A 1970s TV remake of a 1940s classic: write your own review
7 December 2006 | by (United States) – See all my reviews

This 1973 TV remake of the Billy Wilder classic is inferior to the original. Surprise!

First, the good things. Lee J. Cobb makes a terrific Barton Keyes. He's not as good as Edward G. Robinson, of course, but he's the only reason to watch this. This remake's only improvement over the original is that it cuts down the role of Lola Dietrichson, the step-daughter of the femme fatale, Phyllis Dietrichson.

And that's it for the good things.

The bad things are many. The director records everything in an indifferent manner: if you watched the film with the sound muted you'd hardly get the impression that anything especially interesting was happening. Because of modern bad taste, the film must be in color instead of black and white. Because of 1970s bad taste, all the sets are distractingly ugly. Walter Neff's expensive apartment, in particular, is hideous.

The modern setting hurts in a lot of small ways. Train trips were a bit more unusual in the 70s than in the 40s, so Mr. Dietrichson's decision to take a train seems more of a contrivance. Men stopped wearing hats, which prevents Walter from covering up his brown hair while posing as the white-haired Mr. Dietrichson. Women in mourning stopped wearing veils, which robs Samantha Eggar of a prop Barbara Stanwyck made splendid use of in a key scene. (Oddly, Lola still has the line where she reveals that her stepmother was trying on a black hat and veil before she had need of them.)

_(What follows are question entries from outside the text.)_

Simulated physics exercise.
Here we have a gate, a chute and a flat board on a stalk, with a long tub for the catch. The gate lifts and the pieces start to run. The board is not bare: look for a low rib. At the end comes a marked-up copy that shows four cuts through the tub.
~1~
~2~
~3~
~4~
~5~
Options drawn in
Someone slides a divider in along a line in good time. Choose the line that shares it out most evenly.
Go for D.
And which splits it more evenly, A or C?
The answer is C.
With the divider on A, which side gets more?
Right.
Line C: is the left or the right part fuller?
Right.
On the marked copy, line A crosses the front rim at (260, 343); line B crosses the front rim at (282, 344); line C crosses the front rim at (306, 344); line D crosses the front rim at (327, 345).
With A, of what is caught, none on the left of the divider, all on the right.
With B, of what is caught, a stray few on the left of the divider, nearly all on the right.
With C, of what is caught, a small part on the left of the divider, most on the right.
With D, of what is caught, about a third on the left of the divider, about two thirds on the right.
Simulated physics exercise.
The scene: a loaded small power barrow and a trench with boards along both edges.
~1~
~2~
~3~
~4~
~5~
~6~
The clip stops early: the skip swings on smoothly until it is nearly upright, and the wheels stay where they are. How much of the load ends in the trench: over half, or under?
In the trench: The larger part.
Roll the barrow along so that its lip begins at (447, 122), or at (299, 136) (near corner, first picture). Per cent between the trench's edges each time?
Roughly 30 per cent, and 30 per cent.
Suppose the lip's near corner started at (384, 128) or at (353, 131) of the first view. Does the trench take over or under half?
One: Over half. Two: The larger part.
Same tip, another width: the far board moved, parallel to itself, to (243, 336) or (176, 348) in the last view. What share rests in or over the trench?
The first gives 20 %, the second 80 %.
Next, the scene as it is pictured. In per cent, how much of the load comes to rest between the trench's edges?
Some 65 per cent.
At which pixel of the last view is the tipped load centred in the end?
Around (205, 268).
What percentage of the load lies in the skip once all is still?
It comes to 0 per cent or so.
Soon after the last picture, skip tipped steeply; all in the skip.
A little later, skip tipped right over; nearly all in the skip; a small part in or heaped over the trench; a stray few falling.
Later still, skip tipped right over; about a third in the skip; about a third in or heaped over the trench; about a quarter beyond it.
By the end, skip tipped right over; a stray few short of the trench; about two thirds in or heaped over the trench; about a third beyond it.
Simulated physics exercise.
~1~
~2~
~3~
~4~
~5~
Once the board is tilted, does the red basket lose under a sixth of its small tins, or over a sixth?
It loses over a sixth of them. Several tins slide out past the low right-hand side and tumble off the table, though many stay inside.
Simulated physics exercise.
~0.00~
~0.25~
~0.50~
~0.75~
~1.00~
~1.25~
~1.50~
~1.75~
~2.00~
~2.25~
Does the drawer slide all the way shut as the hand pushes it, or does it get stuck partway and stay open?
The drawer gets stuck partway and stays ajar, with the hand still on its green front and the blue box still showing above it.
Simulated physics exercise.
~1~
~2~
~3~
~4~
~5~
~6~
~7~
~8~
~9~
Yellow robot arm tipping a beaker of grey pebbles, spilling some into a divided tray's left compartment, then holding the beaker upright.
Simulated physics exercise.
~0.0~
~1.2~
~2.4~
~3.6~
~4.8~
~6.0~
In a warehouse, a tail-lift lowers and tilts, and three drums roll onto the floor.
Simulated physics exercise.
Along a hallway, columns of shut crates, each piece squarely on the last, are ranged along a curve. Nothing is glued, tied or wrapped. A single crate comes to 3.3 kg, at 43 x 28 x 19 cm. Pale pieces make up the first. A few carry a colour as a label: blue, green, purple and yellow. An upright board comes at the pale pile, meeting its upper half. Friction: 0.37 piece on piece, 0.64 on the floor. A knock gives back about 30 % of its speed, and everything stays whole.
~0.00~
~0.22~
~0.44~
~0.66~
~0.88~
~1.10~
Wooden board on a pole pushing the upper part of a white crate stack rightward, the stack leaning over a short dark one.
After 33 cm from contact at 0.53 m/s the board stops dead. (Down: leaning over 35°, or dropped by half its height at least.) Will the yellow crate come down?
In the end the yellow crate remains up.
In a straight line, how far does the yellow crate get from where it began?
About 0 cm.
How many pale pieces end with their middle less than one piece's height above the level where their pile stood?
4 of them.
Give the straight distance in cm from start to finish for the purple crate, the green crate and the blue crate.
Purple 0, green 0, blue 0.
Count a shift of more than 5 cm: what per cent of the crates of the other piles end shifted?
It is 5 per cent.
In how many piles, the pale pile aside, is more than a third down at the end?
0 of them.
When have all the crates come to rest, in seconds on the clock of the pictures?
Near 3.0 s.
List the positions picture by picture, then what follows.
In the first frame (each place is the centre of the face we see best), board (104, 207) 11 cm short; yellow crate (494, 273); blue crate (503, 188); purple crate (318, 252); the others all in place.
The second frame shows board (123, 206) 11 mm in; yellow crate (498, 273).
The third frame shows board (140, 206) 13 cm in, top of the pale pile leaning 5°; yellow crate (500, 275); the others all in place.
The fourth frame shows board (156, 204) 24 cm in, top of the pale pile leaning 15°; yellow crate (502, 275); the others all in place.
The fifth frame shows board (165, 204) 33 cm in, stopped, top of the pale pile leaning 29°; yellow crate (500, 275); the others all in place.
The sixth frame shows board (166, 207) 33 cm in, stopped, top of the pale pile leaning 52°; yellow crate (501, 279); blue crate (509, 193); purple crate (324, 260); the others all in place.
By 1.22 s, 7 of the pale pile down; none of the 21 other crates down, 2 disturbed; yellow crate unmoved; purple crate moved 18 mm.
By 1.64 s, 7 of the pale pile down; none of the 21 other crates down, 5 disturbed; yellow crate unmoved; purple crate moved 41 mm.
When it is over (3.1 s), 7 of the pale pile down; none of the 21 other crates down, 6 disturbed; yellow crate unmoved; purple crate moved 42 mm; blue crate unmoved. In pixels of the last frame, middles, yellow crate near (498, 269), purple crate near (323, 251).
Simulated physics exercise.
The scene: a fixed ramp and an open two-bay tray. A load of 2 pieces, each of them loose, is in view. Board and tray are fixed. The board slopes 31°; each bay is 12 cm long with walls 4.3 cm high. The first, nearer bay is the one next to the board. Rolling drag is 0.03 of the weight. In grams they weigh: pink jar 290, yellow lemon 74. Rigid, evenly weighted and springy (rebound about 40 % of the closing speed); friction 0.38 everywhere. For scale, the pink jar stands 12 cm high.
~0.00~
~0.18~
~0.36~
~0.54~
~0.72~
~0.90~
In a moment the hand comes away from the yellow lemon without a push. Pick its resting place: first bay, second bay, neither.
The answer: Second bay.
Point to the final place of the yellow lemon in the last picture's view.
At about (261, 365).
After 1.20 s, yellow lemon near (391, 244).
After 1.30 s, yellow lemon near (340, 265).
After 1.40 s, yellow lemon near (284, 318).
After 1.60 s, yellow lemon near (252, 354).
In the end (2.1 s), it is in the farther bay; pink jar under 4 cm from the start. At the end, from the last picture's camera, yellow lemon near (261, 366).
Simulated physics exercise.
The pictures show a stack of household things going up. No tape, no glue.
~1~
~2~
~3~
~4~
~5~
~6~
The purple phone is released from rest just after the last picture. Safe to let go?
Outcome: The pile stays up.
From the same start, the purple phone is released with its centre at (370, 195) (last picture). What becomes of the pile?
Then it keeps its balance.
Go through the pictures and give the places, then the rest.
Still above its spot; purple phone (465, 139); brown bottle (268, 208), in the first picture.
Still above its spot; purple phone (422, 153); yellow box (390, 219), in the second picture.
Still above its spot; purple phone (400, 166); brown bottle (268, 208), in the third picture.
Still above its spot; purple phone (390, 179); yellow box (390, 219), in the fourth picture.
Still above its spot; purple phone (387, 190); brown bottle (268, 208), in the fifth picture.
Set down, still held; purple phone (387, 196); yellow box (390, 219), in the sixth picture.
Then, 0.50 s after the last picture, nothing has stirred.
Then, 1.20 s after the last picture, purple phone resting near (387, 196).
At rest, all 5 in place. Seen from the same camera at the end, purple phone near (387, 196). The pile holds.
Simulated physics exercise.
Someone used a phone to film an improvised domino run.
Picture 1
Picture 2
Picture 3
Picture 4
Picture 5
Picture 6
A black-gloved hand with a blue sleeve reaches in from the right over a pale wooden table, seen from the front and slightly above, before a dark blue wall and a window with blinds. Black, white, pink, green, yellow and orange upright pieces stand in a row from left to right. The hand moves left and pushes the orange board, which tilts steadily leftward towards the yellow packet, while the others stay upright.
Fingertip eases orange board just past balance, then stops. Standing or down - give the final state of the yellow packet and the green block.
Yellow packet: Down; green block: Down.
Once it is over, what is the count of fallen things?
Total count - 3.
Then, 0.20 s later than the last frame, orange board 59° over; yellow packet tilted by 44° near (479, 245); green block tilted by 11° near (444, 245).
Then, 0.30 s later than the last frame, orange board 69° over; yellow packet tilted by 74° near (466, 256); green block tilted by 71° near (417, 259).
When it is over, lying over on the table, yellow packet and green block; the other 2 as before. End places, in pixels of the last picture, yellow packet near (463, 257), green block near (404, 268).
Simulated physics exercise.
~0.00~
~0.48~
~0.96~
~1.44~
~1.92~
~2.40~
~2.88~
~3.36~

Stephen Bochco keeps much of the Billy Wilder-Raymond Chandler script the same. But he makes a lot of tiny, inexplicable changes to the dialogue which leave the script slightly flabby where once it was lean and muscular. Outrageously, the famous motorcycle-cop banter is gone, but look closely and you'll see what looks like a post-production cut where those lines should have been. Bochco may not be to blame.

Richard Crenna is passable as Walter Neff. What might have made this version tolerable is a really splendid Phyllis Dietrichson. Instead we get Samantha Eggar, who comes off like a standard-issue villainess from "Barnaby Jones." But who can blame Eggar? With a director who barely seems interested in what's happening in front of the camera, how could Barbara Stanwyck herself have come off well?